Monthly Archive for August, 2007

Better than sex? Musicians playing together at the Sidmouth Folk Festival

Happy Hopcott had a great week at the Sidmouth Folk Festival 2007 :-)

The music flowed freely at the pub sessions (as well as the beer). I made lots of new friends and the camp site where I parked my trusty old camper van worked out very well (kindly recommended by someone helpful at the Mudcat forums).

As always, it is the conversations that stayed with me long after the final music notes had died away and the trusty old camper van wheels had wended their arthritic way homeward to Somerset.

Camping at the Thorn Park Golf Centre meant I had to catch a bus to and from the festival.

This was highly advisable for two reasons.

Firstly, the hill between the Salcombe Golf Centre and Sidmouth is steeper than you can possibly imagine, especially coming back.

Secondly, the bubbly lady driver of the festival bus was really friendly and so were the passengers – it was a great opportunity for lots of impromptu chat about music related subjects.

In the bus on my way to Sidmouth, with my big bag, containing sop sax and flute, balanced between my knees, I found myself sitting next to a very knowledgeable box player.

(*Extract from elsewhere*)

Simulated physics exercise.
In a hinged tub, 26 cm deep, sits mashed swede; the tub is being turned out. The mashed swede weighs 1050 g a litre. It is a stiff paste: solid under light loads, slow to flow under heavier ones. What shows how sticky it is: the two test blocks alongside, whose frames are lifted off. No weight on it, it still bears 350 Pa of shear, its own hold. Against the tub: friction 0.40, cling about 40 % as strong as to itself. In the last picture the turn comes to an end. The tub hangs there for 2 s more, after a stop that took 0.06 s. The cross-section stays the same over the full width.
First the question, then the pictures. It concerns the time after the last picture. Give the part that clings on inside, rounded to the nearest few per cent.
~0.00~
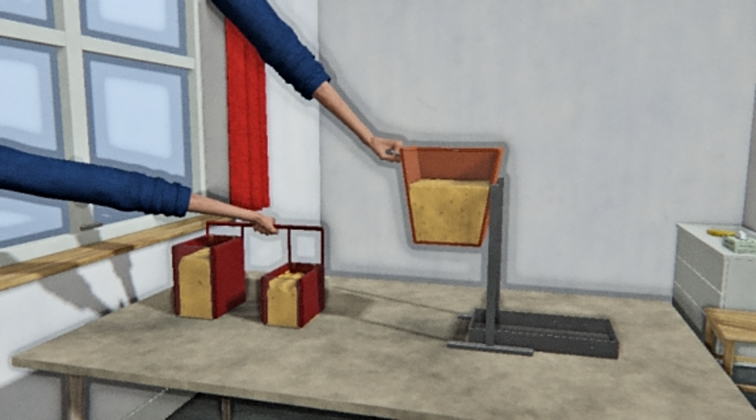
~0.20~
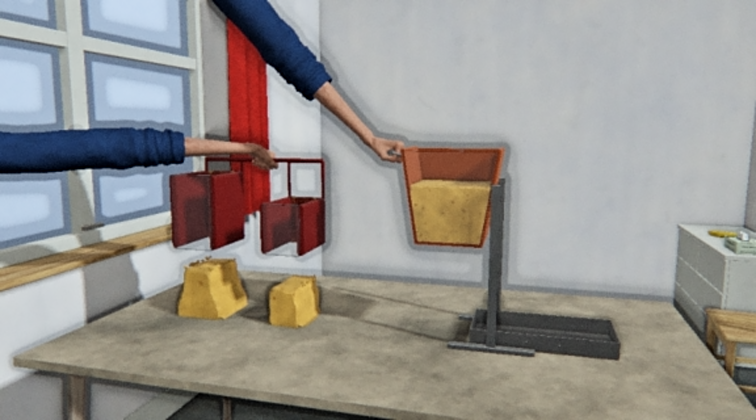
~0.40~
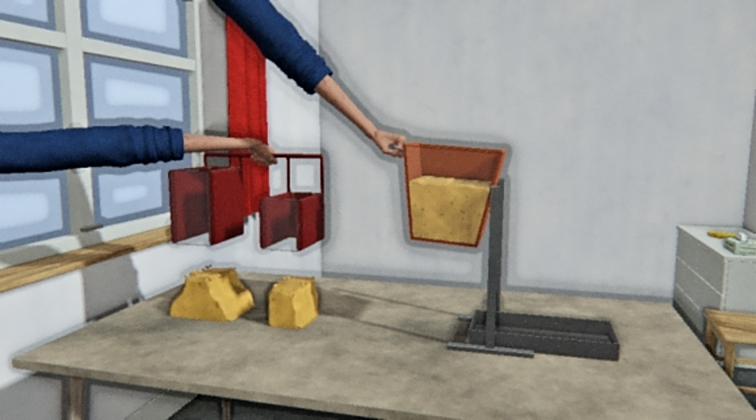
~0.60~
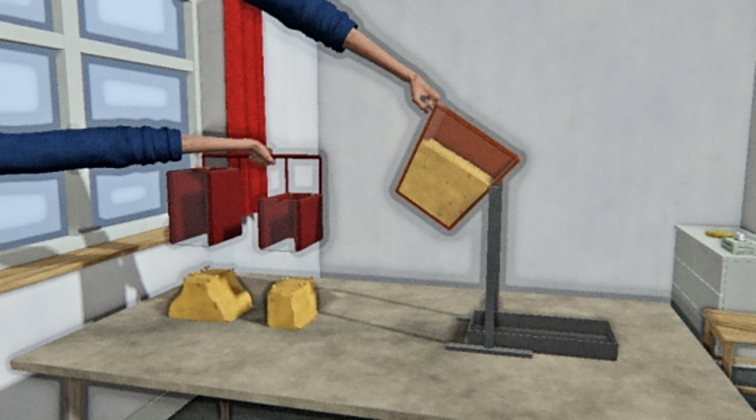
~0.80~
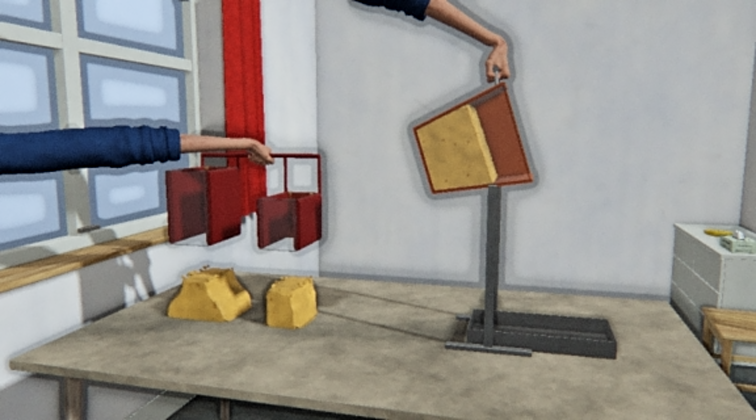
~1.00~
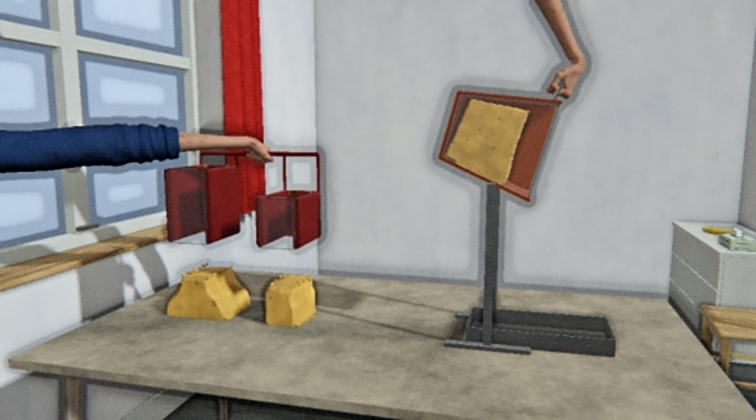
The part that clings on inside is close to 0 %.
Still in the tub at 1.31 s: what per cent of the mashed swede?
Near 22 in a hundred.
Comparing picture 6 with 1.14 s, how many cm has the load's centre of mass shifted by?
Looks like around 10 cm to me.
After 1.14 s, the tub is at 105 degrees and holds 84 %.
After 1.31 s, the tub is at 105 degrees and holds 22 %.
After 1.48 s, the tub is at 105 degrees and holds 0 %.
After 1.65 s, the tub is at 105 degrees and holds 0 %.
After 3.00 s, the tub is at 105 degrees and holds 0 %.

He was also, I discovered, an author and involved with the Loose Knit Band who played such a great part in hosting the pub sessions at the Sailing Club during Sidmouth folk week.

We were chatting away about why musicians absolutely love playing together. I mentioned a previous folk pub session when my soprano sax Rope Waltz notes had blended magically with those of a young female violinist. I confessed that I’d told her that the twisting, turning, rising and falling notes we blended together, along with the other players in the pub, had been ‘better than sex’. (She assured me that I had no chance of finding out …)

But was the magic of playing together just down to the fact the violinist was good looking and young? Was I just an old man looking for a vicarious thrill?

My bus seat partner thought not and told me of similar back of the neck, hair raising, experiences he’d encountered at really good playing sessions.

This reminded me about how I’d played the wonderful folk tune Enrico ( Jacob) at another folk session where my spine had been tingled by a marvellously harmonised descant. Again it was a violinist whose music soared above the regular tune and made such a magic moment. But this time it was a he, and he was a vegan pensioner … with a beard!

It seems that the magic of playing together knows no boundaries of age or gender. When the notes gel together to form a seamlessly wonderful experience, it is all about the notes and the music.

Yet it’s about people too. It’s about human communication and the pleasures of a shared interest.

Is that better than sex? After 25 years of marriage, perhaps I’m not in the best position to decide.

Try it out for yourself. I’m sure you’ll enjoy the journey and perhaps, one day, we’ll chat together on a crowded but happy folk festival bus and perhaps even blend a note or two.

Bye for now

Rob

(online author and folk musician – check out more articles and comment at news.hopcott.net

Bideford Folk Festival Talent is Huge at Joiners Arms Start Up Bash

Singers and musicians combined together in the upstairs bar of the aptly named Joiners Arms, Bideford, UK yesterday lunchtime (Monday 13th August 2007) to launch the Bideford Folk Festival with songs and music that truly stirred the senses.

Joining in is core entertainment at this popular West Country folk festival. Known as the ‘friendly festival’, Bideford Folk Festival has the avowed objective of promoting free music, song and the talents and skills of all folk musicians and folk singers who participate.

Present at this inaugural bash were guitars, accordions, melodions, flutes, saxophones and even a nyckelharpa which is a Swedish bowed instrument with similarities to the hurdy gurdy and the dulcet sounds of gypsy and klesmer.

Such was the combined knowledge and expertise of this wonderful gathering of folk musicians that, when I led off with the gentle tune ‘Sweet Nancy’, everybody seemed to know the words and the sounds of my soprano sax blended beautifully with their singing of this beautiful song.

Judging from this inaugural session, Bideford Folk Music Festival certainly promises much for the rest of this week.

Happy Hopcott’s verdict? Get on down to Bideford Folk Festival and enjoy!